From an editorial perspective, George Michael drew a distinction between "Redskins Game Plan" and "Redskins Report," the freewheeling panel discussion program that features Michael, ex-Redskins John Riggins and Sonny Jurgensen and Washington Post columnist Michael Wilbon. The opinions expressed on "Redskins Report," Michael said, often irritate Redskins officials and players. "They've cringed at all of us from time to time," he said. "We all say what we believe, and it's not always 100 percent nice. It's certainly not the way people at Redskins Park would like it. I know that some of the stuff we say has really upset them"
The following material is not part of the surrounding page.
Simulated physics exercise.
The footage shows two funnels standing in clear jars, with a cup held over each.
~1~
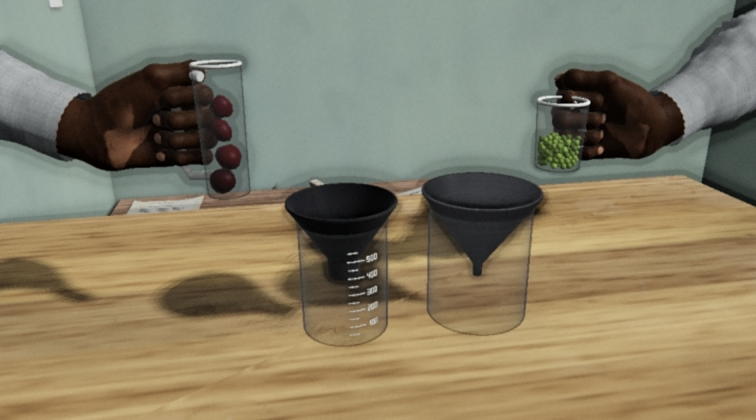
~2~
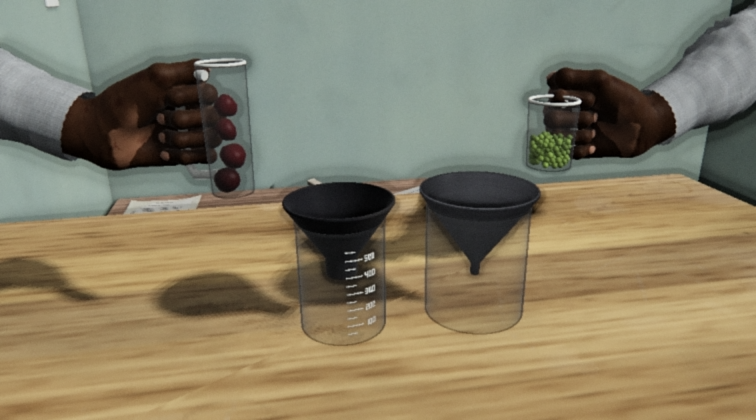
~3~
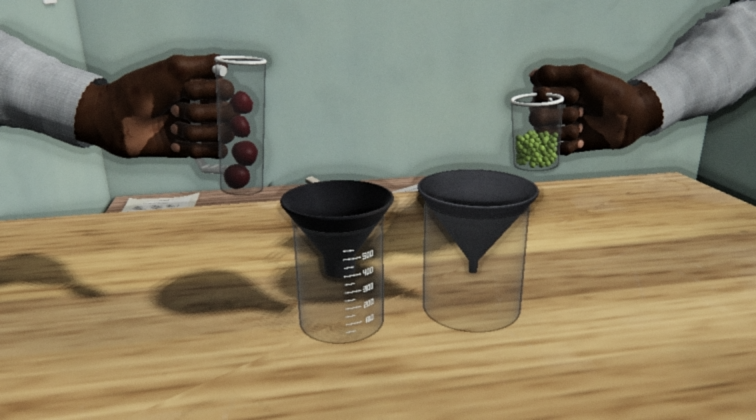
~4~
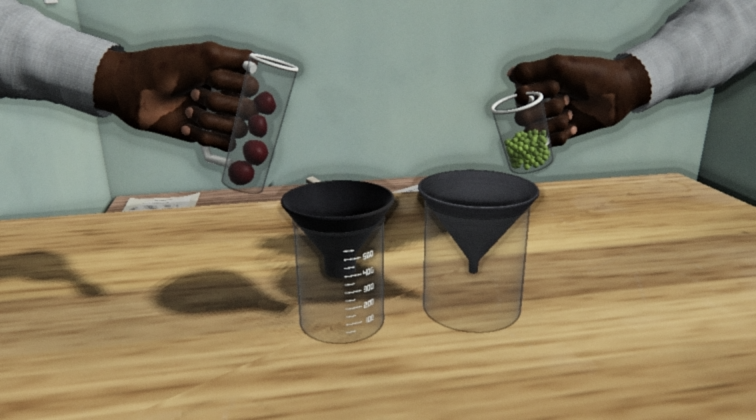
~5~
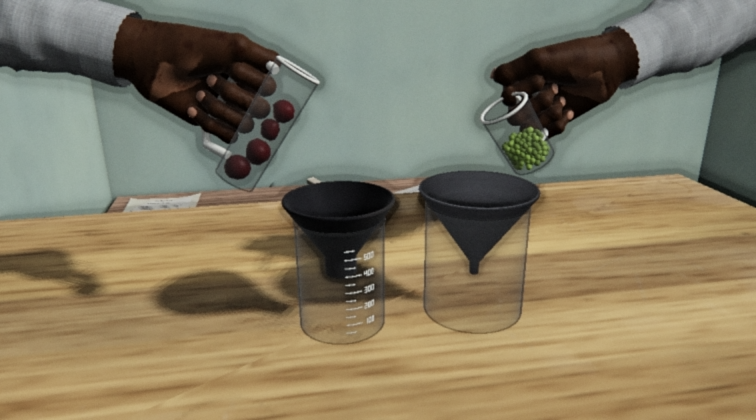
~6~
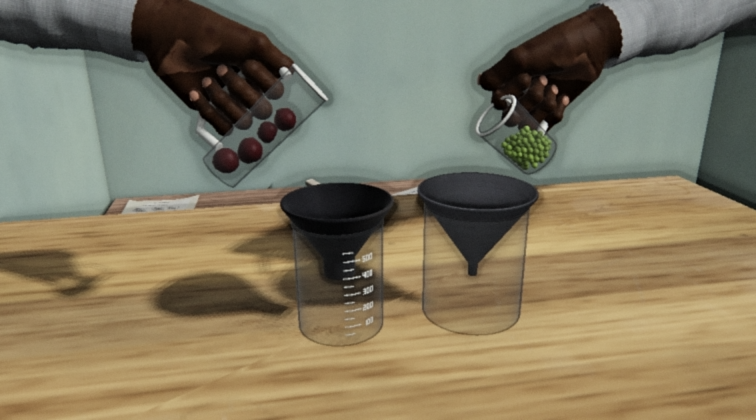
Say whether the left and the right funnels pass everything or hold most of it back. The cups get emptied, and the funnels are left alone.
My prediction: Left funnel: Drains completely, right funnel: Backs up.
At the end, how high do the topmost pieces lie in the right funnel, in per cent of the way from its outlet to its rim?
60 % or so.
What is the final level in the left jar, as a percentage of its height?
Estimate: About 20 per cent.
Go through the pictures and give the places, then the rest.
The first frame shows left funnel near (342, 209), outlet at (344, 274), about one piece wide; left cup near (223, 131), holding dried cherries; right funnel near (481, 198), outlet at (477, 275), about one piece wide; right cup near (560, 134), holding dried peas.
The second frame shows left cup near (227, 130), upright; right cup near (551, 133), upright.
The third frame shows left cup near (241, 127), tipped 5°; right cup near (536, 132), tipped 5°.
The fourth frame shows left cup near (258, 126), tipped 18°; right cup near (524, 134), tipped 18°.
The fifth frame shows left cup near (266, 126), tipped 33°; right cup near (519, 135), tipped 33°.
The sixth frame shows left funnel near (337, 209), outlet at (340, 273); left cup near (264, 128), tipped 48°; right funnel near (477, 198), outlet at (473, 275); right cup near (517, 137), tipped 48°.
Then, 0.25 s on from there, left, the whole lot still in the cup; right, the whole lot still in the cup.
Then, 0.52 s on from there, left, the whole lot still in the cup; right, all but a few still in the cup, only a few in or over the funnel.
Then, 0.84 s on from there, left, near half still in the cup, near half in or over the funnel; right, a little still in the cup, the bulk in or over the funnel.
In the end, left, the whole lot down in the jar; right, the whole lot stuck in the funnel, none at all down in the jar.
"Redskins Report" remains one of the few Redskins-themed programs on the air that the team has no financial interest in. "Redskins Game Plan," on the other hand, belongs to the team. Michael said he is free to produce pieces that the team might not like on "Game Plan," but the team has had no objections to anything that has appeared on it.
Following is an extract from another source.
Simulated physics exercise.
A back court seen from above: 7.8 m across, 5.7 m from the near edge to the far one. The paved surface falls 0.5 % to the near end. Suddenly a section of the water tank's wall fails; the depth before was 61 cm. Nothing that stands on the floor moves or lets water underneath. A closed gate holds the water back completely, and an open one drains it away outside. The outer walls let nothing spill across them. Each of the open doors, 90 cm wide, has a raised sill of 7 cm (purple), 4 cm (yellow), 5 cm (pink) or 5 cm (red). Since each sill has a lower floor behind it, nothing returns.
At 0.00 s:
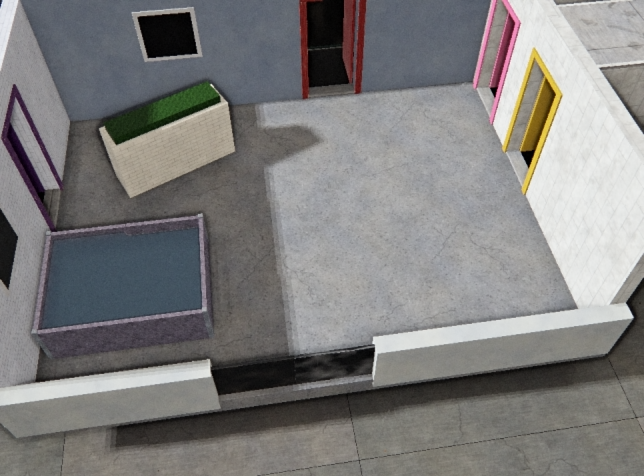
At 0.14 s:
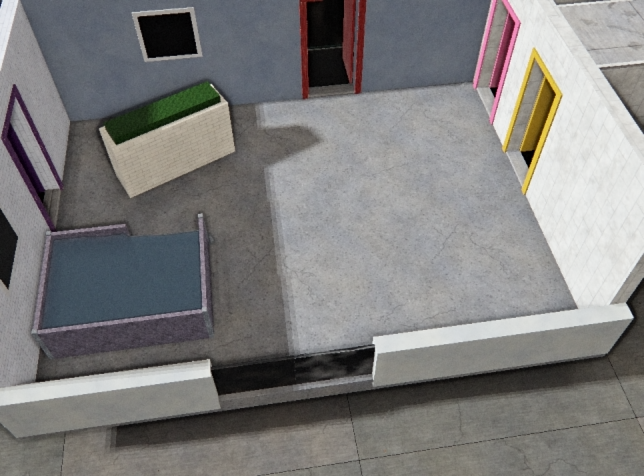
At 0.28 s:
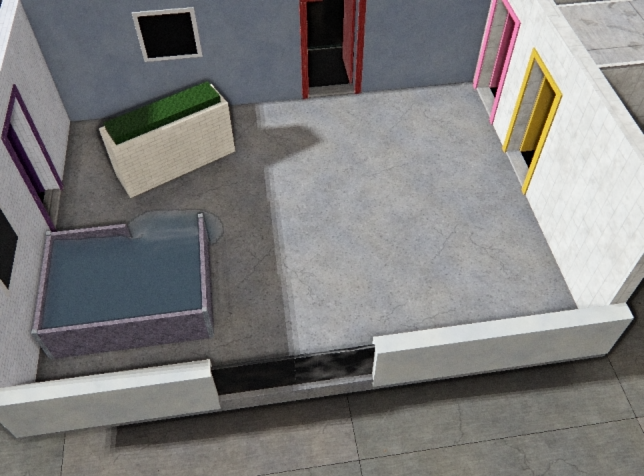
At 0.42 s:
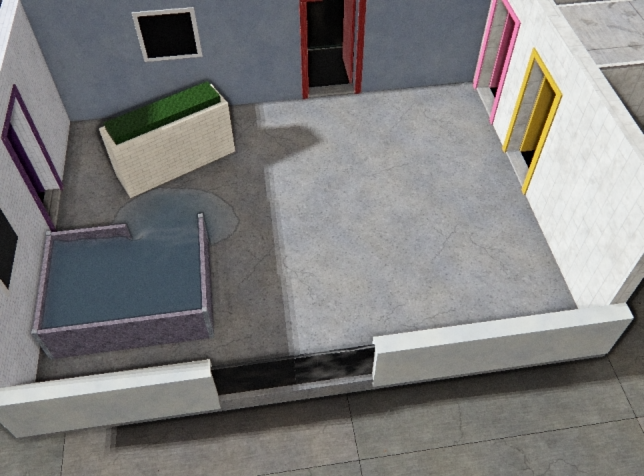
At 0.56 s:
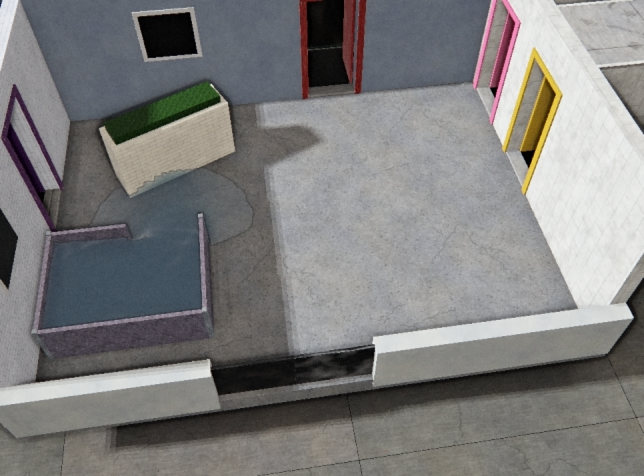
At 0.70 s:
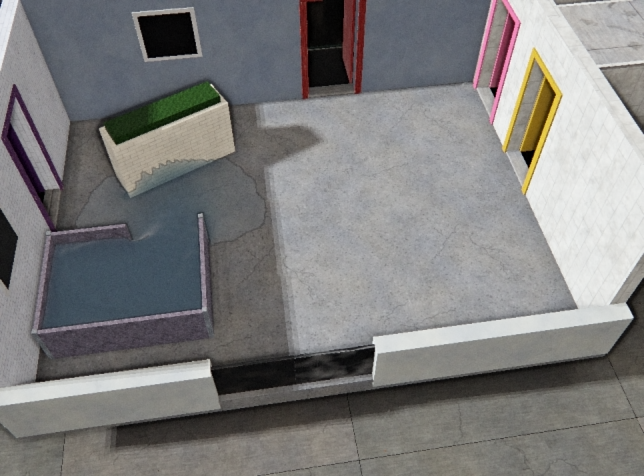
In a walled court, a tank's far wall opens and water spreads across the floor.
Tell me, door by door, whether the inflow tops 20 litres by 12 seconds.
My guess is the purple door lets through more than the limit. My guess is the yellow door lets through more than the limit. My guess is the pink door lets through more than the limit. My guess is the red door lets through more than the limit.
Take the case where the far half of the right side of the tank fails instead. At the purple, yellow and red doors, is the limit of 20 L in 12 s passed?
Then: Purple short of it, yellow beyond it, red short of it.
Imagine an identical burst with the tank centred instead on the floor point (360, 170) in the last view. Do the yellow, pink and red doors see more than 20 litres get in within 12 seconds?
Measured against that limit, yellow comes out short of it, pink beyond it and red beyond it.
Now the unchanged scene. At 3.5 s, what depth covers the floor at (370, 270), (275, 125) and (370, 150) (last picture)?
Close to 0, 2 and 4 centimetres.
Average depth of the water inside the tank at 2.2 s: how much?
32 cm.
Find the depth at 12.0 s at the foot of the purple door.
About 5.0 cm.
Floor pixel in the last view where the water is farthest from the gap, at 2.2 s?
Somewhere near pixel (385, 94).
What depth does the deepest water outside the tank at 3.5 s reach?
Max depth: About 24 centimetres.
After 1.4 s water covers 15 % of the floor and is deepest (38 cm) near (159, 187); purple door 6 cm at the sill, 0 L in, yellow door not reached, pink door not reached, red door not reached.
After 2.2 s water covers 30 % of the floor and is deepest (31 cm) near (159, 194); purple door 14 cm at the sill, 17 L in, yellow door not reached, pink door not reached, red door 11 cm at the sill, 2 L in.
After 3.5 s water covers 50 % of the floor and is deepest (24 cm) near (466, 85); purple door 14 cm at the sill, 65 L in, yellow door not reached, pink door 17 cm at the sill, 21 L in, red door 9 cm at the sill, 28 L in.
After 7.0 s water covers 70 % of the floor and is deepest (10 cm) near (159, 194); purple door 8 cm at the sill, 99 L in, yellow door 7 cm at the sill, 40 L in, pink door 10 cm at the sill, 173 L in, red door 5 cm at the sill, 42 L in.
After 12.0 s water covers 90 % of the floor and is deepest (8 cm) near (554, 337); purple door 5 cm at the sill, 101 L in, yellow door 5 cm at the sill, 54 L in, pink door 5 cm at the sill, 202 L in, red door 4 cm at the sill, 43 L in.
WTEM's Pollin said he believes that the Redskins' financial ties to local sportscasters do affect how they report. He cites Gibbs's surprise departure as head coach in 1993. Michael was aware of Gibbs's imminent decision, Pollin said, but withheld the news until after another station had reported the story. When Michael told Pollin that he had kept the story quiet, Pollin said, "I wanted to say, 'Well, George, then that's what you get for checkbook journalism.' "

Michael denies that financial considerations played any role in the episode. And he disputes Pollin's characterization, saying that Gibbs disclosed his decision to him in confidence and that Michael promised not to betray Gibbs's trust.

"Joe Gibbs and I have been good friends, and I'm proud of it," Michael said. "Most reporters would have said, 'That's news, and I'm going with it.' But I saw no problem [not reporting the story]. This one didn't bother me at all. Not at all."